Just what is journalism going to look like in the future?
It’s a question that’s been bouncing around my head for a while, and articulated in various pieces by Ben Thompson (in a nichification process), my friend Eric Hydrick, and others.
Eric brought up the idea of supporting “special” journalism through services like Patreon.
I think that’s a start … but still limits – as do paywalls, subscriptions, etc – informing the populace to those who care enough to pay intentionally and specifically for that publication / journalist / etc.
I think an improvement upon that is a bucket approach. I outlined one such possible technique in my recent critique of Pi-hole:
Maybe there needs to be a per-hour, per-article, per-something option – a penny for an hour, for example (which, ftr, comes out to a monthly fee of about $7)- so that viewers can toss some scrilla towards the creators, but aren’t permanently encumbered by subscriptions they’ll soon forget about
I’ll go out on a limb and predict “journalism”, as we have known it for hundreds of years, is going to completely disappear in the next 10 years. Now, that doesn’t mean it’s completely going away (though, with the general willful ignorance of people…maybe it will). It does mean, though, that it’s going to be radically different in form.
With the rise of decentralized (and, now, recentralized) publishing with widespread adoption of the world wide web, everyone can (and, maybe, should) be a publisher.
The overwhelming majority of publishers are not receiving anything from their writing – except personal satisfaction (that includes myself .. in 20+ years of having websites, blogs, etc, I’ve made about $35 online). And publishing for “free” (ie, self-funded) should always be an option: as a content creator, it should always be up to you as to whether you wish to charge for what you’ve made.
But if you want the possibility of getting paid for your work, that should be an option, too: and while you might be “worth” subscribing to, the odds are very good you are not. And that leaves a quandary: how can you get paid for your work (if you want), without encumbering your audience into either leaving instantly, or succumbing to pressure to subscribe.
Which is why I think a bucket approach could work well – you’d know how much you had available in your balance, recharging would be simple (could even be automated – hit a threshold, recharge to some preset amount), and you’d know exactly who was getting your money, and, more importanly, for what – it’s not some ambiguous “subscription” to a “site”, but paying for precisely the content you see (or want to see).

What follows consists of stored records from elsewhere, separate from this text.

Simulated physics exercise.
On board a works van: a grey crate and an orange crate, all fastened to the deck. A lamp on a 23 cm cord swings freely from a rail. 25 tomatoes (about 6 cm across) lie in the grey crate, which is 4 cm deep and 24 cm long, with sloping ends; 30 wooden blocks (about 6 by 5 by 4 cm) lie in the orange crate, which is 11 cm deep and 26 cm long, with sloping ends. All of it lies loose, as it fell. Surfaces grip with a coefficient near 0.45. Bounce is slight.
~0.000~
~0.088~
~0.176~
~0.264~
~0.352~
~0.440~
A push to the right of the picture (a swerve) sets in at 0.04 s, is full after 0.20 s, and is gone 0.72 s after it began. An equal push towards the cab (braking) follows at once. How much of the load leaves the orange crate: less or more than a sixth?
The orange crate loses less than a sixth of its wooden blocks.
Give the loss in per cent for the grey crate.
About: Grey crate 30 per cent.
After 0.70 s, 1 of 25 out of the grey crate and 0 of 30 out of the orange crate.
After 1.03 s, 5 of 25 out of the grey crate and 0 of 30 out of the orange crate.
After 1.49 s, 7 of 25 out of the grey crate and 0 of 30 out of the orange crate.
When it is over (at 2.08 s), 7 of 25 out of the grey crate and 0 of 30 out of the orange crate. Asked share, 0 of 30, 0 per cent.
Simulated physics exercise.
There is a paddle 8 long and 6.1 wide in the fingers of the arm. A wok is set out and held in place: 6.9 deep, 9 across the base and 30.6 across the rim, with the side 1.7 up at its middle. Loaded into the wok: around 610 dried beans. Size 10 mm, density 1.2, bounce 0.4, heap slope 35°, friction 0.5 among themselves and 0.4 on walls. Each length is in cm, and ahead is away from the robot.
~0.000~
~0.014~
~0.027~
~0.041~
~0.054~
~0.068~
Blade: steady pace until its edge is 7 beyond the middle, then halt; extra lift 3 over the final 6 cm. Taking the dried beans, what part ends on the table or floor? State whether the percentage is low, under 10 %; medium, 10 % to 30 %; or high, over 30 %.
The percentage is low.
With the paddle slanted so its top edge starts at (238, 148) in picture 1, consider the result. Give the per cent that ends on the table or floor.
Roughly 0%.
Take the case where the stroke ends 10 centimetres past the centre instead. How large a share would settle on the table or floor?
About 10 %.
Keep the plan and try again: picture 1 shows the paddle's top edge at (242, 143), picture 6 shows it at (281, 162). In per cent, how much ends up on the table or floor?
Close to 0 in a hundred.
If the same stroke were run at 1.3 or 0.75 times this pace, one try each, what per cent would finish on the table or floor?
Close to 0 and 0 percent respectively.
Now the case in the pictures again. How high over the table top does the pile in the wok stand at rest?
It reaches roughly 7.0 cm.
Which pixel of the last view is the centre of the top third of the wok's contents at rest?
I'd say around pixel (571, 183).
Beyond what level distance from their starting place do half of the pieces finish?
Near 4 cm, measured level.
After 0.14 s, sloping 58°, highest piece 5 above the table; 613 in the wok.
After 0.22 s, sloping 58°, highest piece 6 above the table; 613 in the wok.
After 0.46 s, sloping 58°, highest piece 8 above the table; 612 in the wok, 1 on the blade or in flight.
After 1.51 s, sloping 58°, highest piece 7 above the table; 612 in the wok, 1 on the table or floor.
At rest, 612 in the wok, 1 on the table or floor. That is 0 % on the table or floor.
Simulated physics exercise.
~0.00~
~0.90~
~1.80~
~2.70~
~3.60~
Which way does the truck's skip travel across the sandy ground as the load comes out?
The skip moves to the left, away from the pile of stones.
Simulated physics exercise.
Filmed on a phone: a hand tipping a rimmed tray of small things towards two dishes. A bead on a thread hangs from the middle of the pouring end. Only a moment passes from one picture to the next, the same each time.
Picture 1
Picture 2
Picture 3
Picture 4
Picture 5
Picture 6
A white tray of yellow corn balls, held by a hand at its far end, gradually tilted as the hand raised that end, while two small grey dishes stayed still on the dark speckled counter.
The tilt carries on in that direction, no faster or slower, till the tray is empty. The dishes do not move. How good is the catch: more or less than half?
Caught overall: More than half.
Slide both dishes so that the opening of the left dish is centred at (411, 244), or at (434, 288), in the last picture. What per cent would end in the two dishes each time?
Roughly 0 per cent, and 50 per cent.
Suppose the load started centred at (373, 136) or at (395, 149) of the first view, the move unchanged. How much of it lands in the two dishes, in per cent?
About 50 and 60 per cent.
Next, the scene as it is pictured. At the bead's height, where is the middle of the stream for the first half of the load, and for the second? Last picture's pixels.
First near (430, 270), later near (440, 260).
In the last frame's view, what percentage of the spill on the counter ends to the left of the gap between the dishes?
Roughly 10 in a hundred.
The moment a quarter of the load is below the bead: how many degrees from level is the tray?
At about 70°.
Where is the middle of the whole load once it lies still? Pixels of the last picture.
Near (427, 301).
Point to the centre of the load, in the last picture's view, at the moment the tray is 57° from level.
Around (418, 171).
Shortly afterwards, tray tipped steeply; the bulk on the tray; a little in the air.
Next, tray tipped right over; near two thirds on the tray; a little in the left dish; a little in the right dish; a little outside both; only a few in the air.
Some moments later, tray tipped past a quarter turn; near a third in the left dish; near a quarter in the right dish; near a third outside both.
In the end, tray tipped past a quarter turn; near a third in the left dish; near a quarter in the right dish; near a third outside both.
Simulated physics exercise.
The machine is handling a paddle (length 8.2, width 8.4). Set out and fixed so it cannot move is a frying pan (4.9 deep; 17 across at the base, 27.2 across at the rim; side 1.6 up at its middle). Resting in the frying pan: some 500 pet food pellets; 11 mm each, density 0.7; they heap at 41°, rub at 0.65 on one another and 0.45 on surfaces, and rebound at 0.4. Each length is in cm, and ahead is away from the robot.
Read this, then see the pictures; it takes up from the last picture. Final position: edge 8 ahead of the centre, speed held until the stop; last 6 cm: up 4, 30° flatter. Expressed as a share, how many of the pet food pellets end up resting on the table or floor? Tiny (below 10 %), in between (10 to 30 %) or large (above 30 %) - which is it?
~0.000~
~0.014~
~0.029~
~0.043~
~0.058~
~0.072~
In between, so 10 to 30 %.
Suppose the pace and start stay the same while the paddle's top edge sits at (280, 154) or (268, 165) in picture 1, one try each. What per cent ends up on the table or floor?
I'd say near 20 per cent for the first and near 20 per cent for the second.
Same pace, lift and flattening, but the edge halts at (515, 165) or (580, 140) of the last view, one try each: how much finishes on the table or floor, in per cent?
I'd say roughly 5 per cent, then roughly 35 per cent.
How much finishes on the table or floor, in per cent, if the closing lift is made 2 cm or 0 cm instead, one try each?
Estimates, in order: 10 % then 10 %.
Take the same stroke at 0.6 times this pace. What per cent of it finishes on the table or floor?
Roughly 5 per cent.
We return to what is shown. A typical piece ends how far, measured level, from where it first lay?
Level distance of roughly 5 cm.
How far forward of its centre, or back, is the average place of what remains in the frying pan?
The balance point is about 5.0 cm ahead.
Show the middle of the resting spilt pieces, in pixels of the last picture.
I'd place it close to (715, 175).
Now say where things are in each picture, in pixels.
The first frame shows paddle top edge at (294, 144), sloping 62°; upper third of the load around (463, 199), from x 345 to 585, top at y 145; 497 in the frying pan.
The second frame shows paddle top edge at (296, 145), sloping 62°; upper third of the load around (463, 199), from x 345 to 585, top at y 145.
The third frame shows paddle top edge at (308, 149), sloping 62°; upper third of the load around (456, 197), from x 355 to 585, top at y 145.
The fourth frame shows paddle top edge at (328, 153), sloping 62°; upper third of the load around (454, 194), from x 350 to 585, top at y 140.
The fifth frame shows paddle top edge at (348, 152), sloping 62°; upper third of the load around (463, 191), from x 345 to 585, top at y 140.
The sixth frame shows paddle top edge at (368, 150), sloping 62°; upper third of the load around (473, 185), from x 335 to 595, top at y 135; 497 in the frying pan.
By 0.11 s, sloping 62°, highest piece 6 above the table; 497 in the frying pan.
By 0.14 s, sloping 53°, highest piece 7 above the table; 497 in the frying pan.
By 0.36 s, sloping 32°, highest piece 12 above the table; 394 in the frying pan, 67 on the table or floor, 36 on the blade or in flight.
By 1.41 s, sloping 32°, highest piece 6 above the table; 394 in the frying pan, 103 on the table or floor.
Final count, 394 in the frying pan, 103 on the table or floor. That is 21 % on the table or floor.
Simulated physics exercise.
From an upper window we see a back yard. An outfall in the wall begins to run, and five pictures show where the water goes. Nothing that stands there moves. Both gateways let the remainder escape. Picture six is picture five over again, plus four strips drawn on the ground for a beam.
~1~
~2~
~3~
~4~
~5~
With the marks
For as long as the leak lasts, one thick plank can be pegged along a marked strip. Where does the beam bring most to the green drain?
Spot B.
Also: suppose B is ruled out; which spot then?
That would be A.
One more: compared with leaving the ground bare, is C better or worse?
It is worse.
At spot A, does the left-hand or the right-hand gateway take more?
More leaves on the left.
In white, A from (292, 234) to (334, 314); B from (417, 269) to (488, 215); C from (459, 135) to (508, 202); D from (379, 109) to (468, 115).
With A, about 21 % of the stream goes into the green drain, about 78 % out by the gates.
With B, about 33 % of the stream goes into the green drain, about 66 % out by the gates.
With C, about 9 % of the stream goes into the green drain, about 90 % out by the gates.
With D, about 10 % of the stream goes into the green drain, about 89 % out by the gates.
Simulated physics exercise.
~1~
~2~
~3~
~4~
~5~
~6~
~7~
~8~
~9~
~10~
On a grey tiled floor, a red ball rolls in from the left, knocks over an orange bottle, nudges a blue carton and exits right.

In many ways, it’s extending the Patreon idea, which is really just a modern reimagining of patronage, from mere individual shows, sites, etc, down to a granularity of specific pages, articles, images, etc.
And let’s not even talk about the analytics that could be performed on payments and page views under such a model: identifying regions that are interested in certain content, audiences that like certain things, what are immediate turn-offs, etc. Incorporate some form of solid feedback/interaction mechanism, and you could possibly develop healthy gamification of your site: maybe even waiving monetary contribution if you hit certain levels of interaction on the site.
Active community building via people who actually care (and that just happens to fund the service).
Now that would be something.
I like the idea of a “pay what you want” approach to journalism – it’d be curious to see how that plays out.
One minor correction – Patreon wouldn’t limit the visibility of the reporting output to people paying for the site. Using podcast Patreons as a working example – the content is freely available to everyone, but patrons get special perks. With podcasts, it’s traditionally a monthly hangout/call-in special with the hosts, producing additional content that people have been requesting, etc.
For news organizations, it could be a Q&A with a reporter for an issue for more on the story, or access to a forum where patrons suggest things that warrant deeper coverage. One of the nice things about the model you suggest is that you could still offer the same things, just at a more granular level, which may actually make it more valuable. It could also be a good signal for what warrants follow-up reporting.